US Federal Reserve: $54 billion in capital on $3.57 trillion in assets, roughly 1.53%. This is actually less than the 1.875% capital they had in December. So the trend is getting worse.

European Central Bank: 3.69%
Bank of Japan: 1.92%
Bank of England: 0.843%
Bank of Canada: 0.532%

Each of these major central banks in ‘rich’ Western countries is essentially at, or below, the level of capital that Lehman Brothers had when they went under.
What does this mean?

Think about Lehman again. When Lehman’s equity was wiped out, it caused a huge crisis. The company’s liabilities instantly lost value, and almost everyone who was a counterparty to Lehman Brothers lost a lot of money because the company could no longer pay its debts.

Accordingly, if the US Federal Reserve’s assets unexpectedly lose more than 1.5% of their value, the Fed’s equity would be wiped out. This means that any counterparty holding the Fed’s liabilities (i.e. Federal reserve notes) would lose.

More specifically, that means everyone holding dollars.

Theoretically if a central bank becomes insolvent, it can be bailed out. It happened in Iceland a few years ago.

There’s just one problem with that thinking.

Iceland’s government wasn’t in debt at the time. So they were able to borrow money in order to bail out their central bank. Today the government is in debt over 100% of GDP, but the central bank is solvent.

But governments in the US, Europe, Japan, England, etc. are all too broke to bail out their central banks. These governments are already insolvent. So if the central bank becomes insolvent, there won’t be anyone to bail them out.

This is one of the strongest indicators of all that the financial system as we know it is finished. When central banks can no longer credibly issue liabilities, and their home government are too broke to bail them out, this paper currency standard can no longer function.

Such data really underscores the importance of owning real assets such as productive land and precious metals.

Given its nominal roller coaster ride lately, there has certainly been a lot of scrutiny and skepticism about gold.

But to paraphrase Tony Deden of Edelweiss Holdings, if you dispute the validity of gold as a hedge against declining fiat currency, that makes you, by default, a paper bug. Can you really afford to be confident in this system?
As been repeatedly noted here, QEs by major central banks have been meant to shore up asset markets which underpins the assets on the balance sheets of crony banks, and their guardians, the central banks. 
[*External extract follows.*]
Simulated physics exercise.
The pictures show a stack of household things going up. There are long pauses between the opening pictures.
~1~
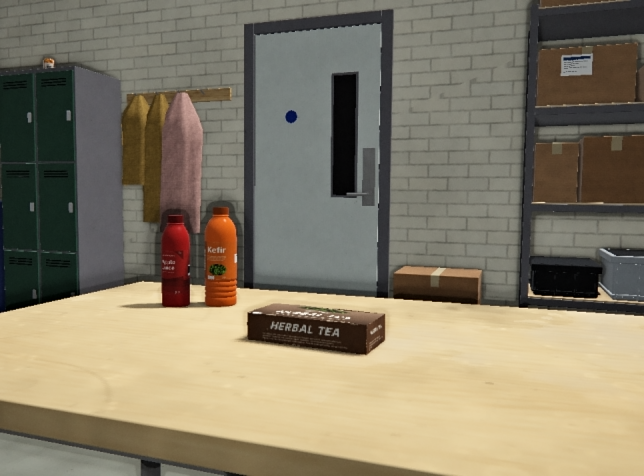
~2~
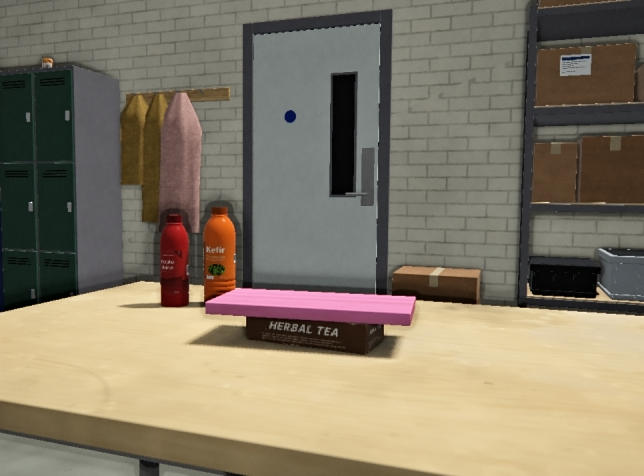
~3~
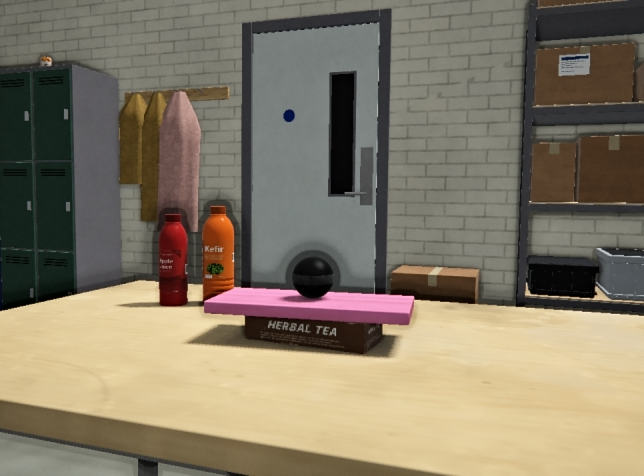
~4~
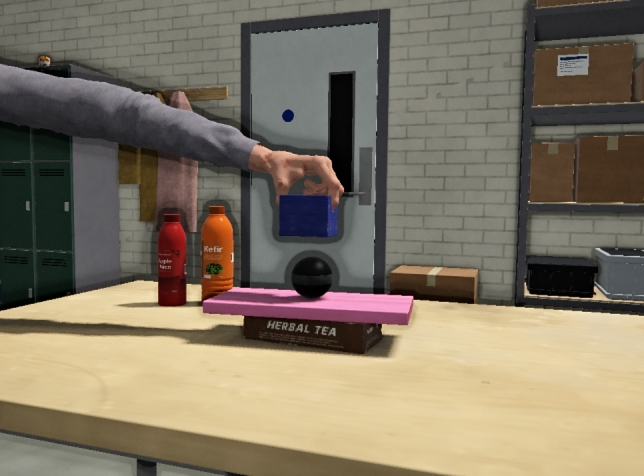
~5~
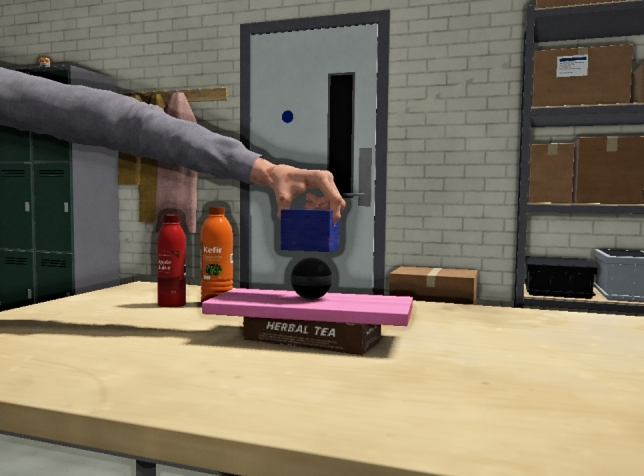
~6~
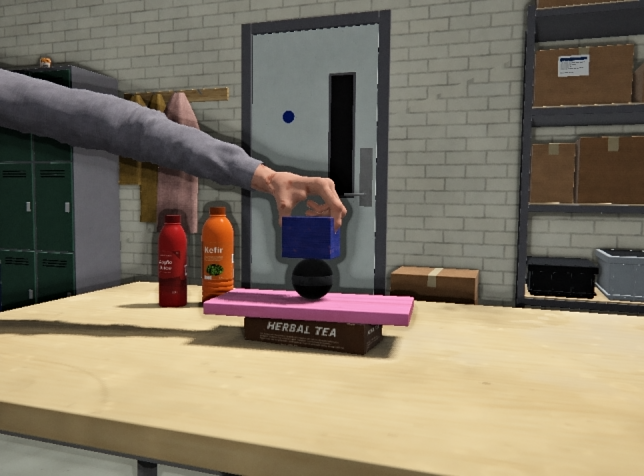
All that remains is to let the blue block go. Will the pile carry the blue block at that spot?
As it turns out, it loses its balance.
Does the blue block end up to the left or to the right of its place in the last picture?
It goes to the left.
Then, 0.50 s past the last view, blue block rocked 37° from its first pose near (288, 242).
Then, 0.60 s past the last view, blue block now fallen.
Then, 0.70 s past the last view, things are still on the move.
Then, 2.00 s past the last view, nothing new.
Finally, fallen, blue block; the other 5 still in place. Final places as the last picture's camera would see them, blue block near (235, 271). The pile comes apart.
Of course QEs has fostered a low interest rate environment, which in effect, subsidizes debt financed government spending and the welfare warfare bureaucracy that the banking system, by virtue of Basel regulations, holds mainly as 'risk free' collateral.

And the same set of collateral have been used by crony banks to get loans from discount windows of central banks, and likewise, these collateral constitutes one of the major instruments used by central banks to conduct QE.

So all these ‘merry-go-around” or 'cul-de-sac' or 'loop-a-loop' arrangement has been designed to eliminate the threat of insolvencies of the cartelized unsustainable centralized debt-based political economic system

But there’s more. For the major economies, central banks can use changes in accounting methodologies to elude insolvencies, similar to the US Federal Reserve in January 2011.

As Austrian economist Robert Murphy noted, “It is now mathematically impossible for the Fed to become insolvent, through the magic of "negative liabilities."”

Ultimately central banks will tap the printing press should "bank runs” occur. 

Again Professor Murphy
But for the case of the Federal Reserve — with dollar-denominated liabilities — it is hard to see what actual constraints it would face, should its accountants suddenly announce its insolvency. Even if there is a "run on the Fed," where all of the commercial banks want to withdraw their electronic reserves on the same day, the central bankers need not panic: they can order the Treasury to run the printing press in order to swap paper currency for electronic checkbook entries. (This is a neat trick unavailable to the mere commercial bankers.)
The smaller central banks will not have the same privileges. Nonetheless, their assets are also anchored on assets of their major contemporaries.

I would like to further point out that aside from Iceland, another example of a bailed out insolvent central bank has been the defunct Central Bank of the Philippines (CBP)

As I wrote in June 2012
Central Bank of the Philippines, the predecessor of the BSP, suffered massive losses to the tune of an estimated Php 300 billion as consequence of the series of bailouts provided by then President Cory Aquino to her favorites.

The losses were eventually transferred to the central bank board of liquidators.
Don’t take just take it from me. Canadian monetary analyst JP Koning recently noted (bold mine) 
Consider the case of the Central Bank of Philippines (CBP), for instance. According to Lamberte (2002), the CBP was harnessed by the government in the 1980s to engage in off-balance sheet lending and to assume the liabilities of various government-controlled and private companies. All of this was to the benefit of the government as it lowered the deficit and kept spending off-budget. Later on these loans proved to be worthless, leaving the central bank holding the refuse. This has shades of Enron, which used various conduits and SPVs to hide its mounting losses.

The CBP was replaced in 1993 by the newly chartered Bangko Sentral ng Pilipinas (BSP). The BSP took over the CPB's note and deposit liabilities, as well as its foreign reserves and other valuable assets (the bad assets were allocated elsewhere).
A non-partisan observation on the populist perception which sees political leadership then as a 'virtuous' regime.

Bottom line: Small central banks will be bailed out. But if troubles of the four biggest and the most important central banks aggravates, then as Mr. Black notes “the financial system as we know it is finished” or financial apocalypse from the biblical equivalent of the four horsemen.